Least favorite: Almost all of it, after the first few chapters. I think of the middle of a book a bit like a death march. Around page 75 I become convinced that everything I’m writing is crap, and this lasts until I’m almost at the very, very end.  I love preparing to write, and I love having written, and every once in a while I hit on a few pages that make me dance, but for the most part, I make it through the middle by promising myself I’ll get to the end.

Favorite: The end. Writing the last page of the book and then jumping on my couch and shouting, “I’m done!” (I actually do that.  Every time. It’s embarrassing.)

Soooooo…why write?  The best answer I can come up with is what happened the time I really, truly swore off writing.  I was coming off a heart-breaking, soul-wrecking rejection, and decided never to put myself through that again.  But after a few weeks, I started jotting a line here, a line there.  They came to me, and to get rid of them I had to write them down.  And you know how it is in life—one thing leads to another.  What I realized then is that not writing took my world down a big notch.  More than that—“real” life just wasn’t enough for me.  I wanted other lives besides mine, lots of them.  I’m greedy—that’s the best answer I’ve been able to come up with so far. 

From Adrienne Rich, who recently died:

“I came to explore the wreck.

The words are purposes.

The words are maps. 

I came to see the damage that was done

and the treasures that prevail.”

The L Word

Say  contest and I get the heebie jeebies.  Or maybe it’s the word loser that does it.  Because as sure as every party has a morning after, every contest has a loser. Or two.  Or a thousand.

I remember being six or seven and going to a fair at St. Hugh of Lincoln Church.  They had a roulette wheel, probably the most dazzling and intriguing thing I’d ever seen, and I plunked my quarter down on my lucky number.  (A six year old gambler? Remember, those were the days when parents told you to go outside and play in the traffic).  The wheel spun, I held my breath—but no cigar.  Losing was bad enough, but the true sorrow and shock were yet to come.  As I reached to reclaim my quarter, the guy in charge swept it away.  I couldn’t believe it.  I’d assumed only the person who won had to pay!  The indignity!  The cruel and bitter unfairness of the world. 

That was a contest of chance, of course.  Nothing compared to when you pit your talent, vision, more or less freaking soul, against others—i.e., enter a writing competition.   Which was why, when I was recently asked to judge two student writing contests, I broke out in a sweat.  Both contests are sponsored by libraries, and who can so no to a children’s librarian?  Not me, it turns out.

Judging  was as torturous as I feared, for more reasons than expected.  The entries were spectacular!  One contest was stories, everything from mad adventure to chiling dystopia to the second coming of Holden Caulfield.  I loved them all, reeling from laughter to heartbreak to my own memories of how intensely everything mattered when I was that age. 
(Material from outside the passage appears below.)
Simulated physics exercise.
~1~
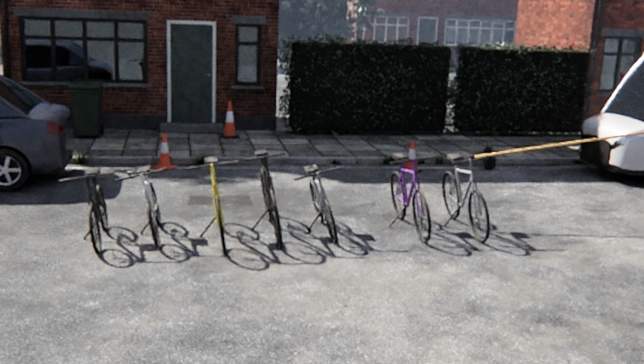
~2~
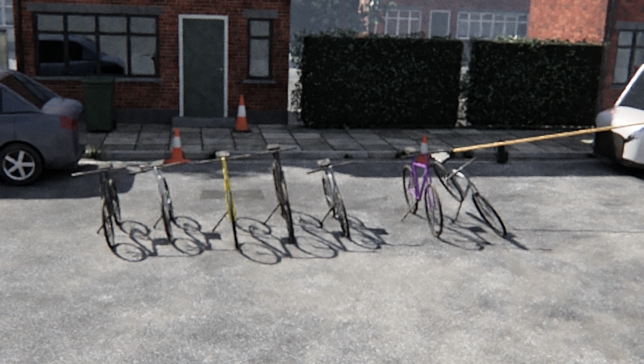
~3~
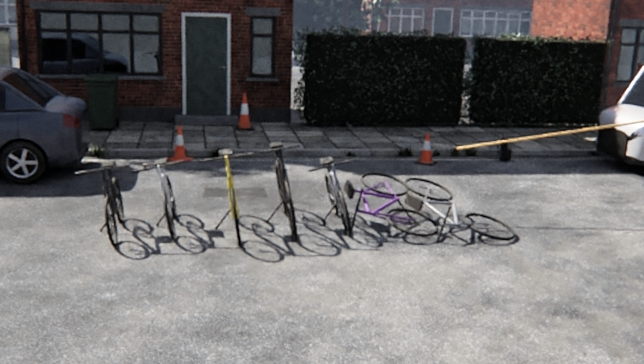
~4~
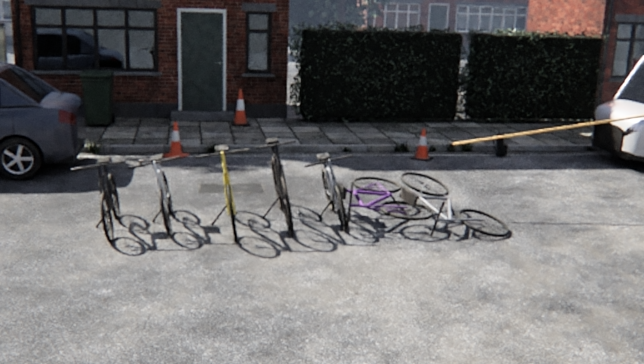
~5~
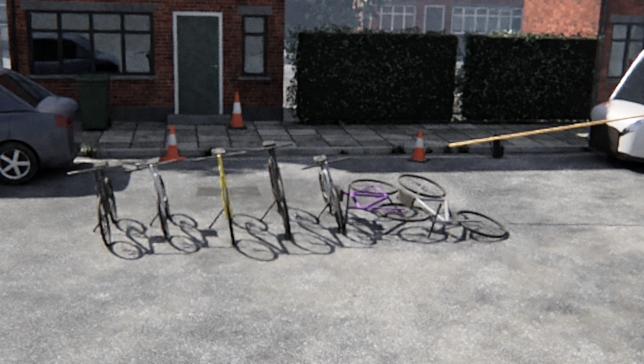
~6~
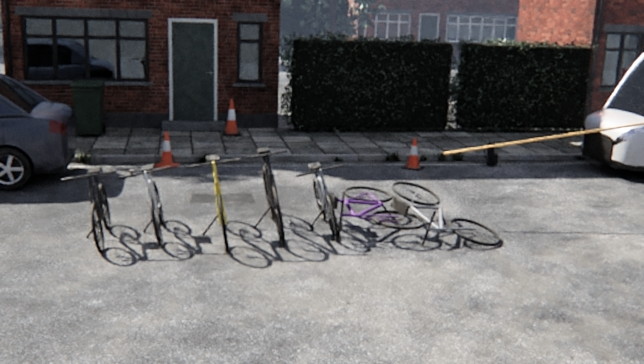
The clip shows seven parked bicycles in a row on a road as a long pole extends from the right; the rightmost bicycle tips left into the purple one, and both fall and lie on the ground, while the other five, including the yellow one, stay standing.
The other contest was letters students wrote to writers who’d changed their lives.  They wrote to everyone from Emily Dickinson to Chuck Palahniuk, and let me tell you, the future of books and reading is assured.  I don’t remember the last time I was so humbled and grateful to find myself a writer for kids.  Books, they wrote, had helped them reach out to friends in trouble, discover their own powers, determine to become writers themselves.  Books comforted them when they felt most alone, and taught them things like “truth can be scary” and  “sometimes life doesn’t go the way you want it to” and “even though in real life you can’t shoot a jet of  blue lìght from your fìnger toward someone that’s bugging you, you can learn from characters in books to be thoughtful in your actions”.  Even if you’re a reluctant reader, once you find the right book you may well find yourself on “a reading rampage”.  Some of my favorite lines were from a boy who forgot to give his last name.  He was addressing Gary Paulsen, that great chronicler of wild-toothed nature.  Your book, he wrote, “just made me realize that there’s more to life than normally 80 or 90 years of work.  It’s the way things live, that’s what life is.”  He added, “I might have cried once.”  


“Losing” isn’t so hard on me any more—it comes with the territory of creating.  But I’ll share some good news, both because it’s so nice and because I want to publicize the enormously valuable work this organization does.  My fiction has received a 2012 grant from the Ohio Arts Council,, a state agency that  “funds and supports quality arts experiences to strengthen Ohio communities culturally, educationally and economically. With funds from the Ohio Legislature and the National Endowment for the Arts, the OAC provides financial assistance to artists and arts organizations.”

They give dollars to individuals like me, as well as institutions large and small.  Where would we  be without this official faith in beauty and meaning?  Thank you, OAC, and thank you, legislators, who continue to fund the arts through thick and very thin.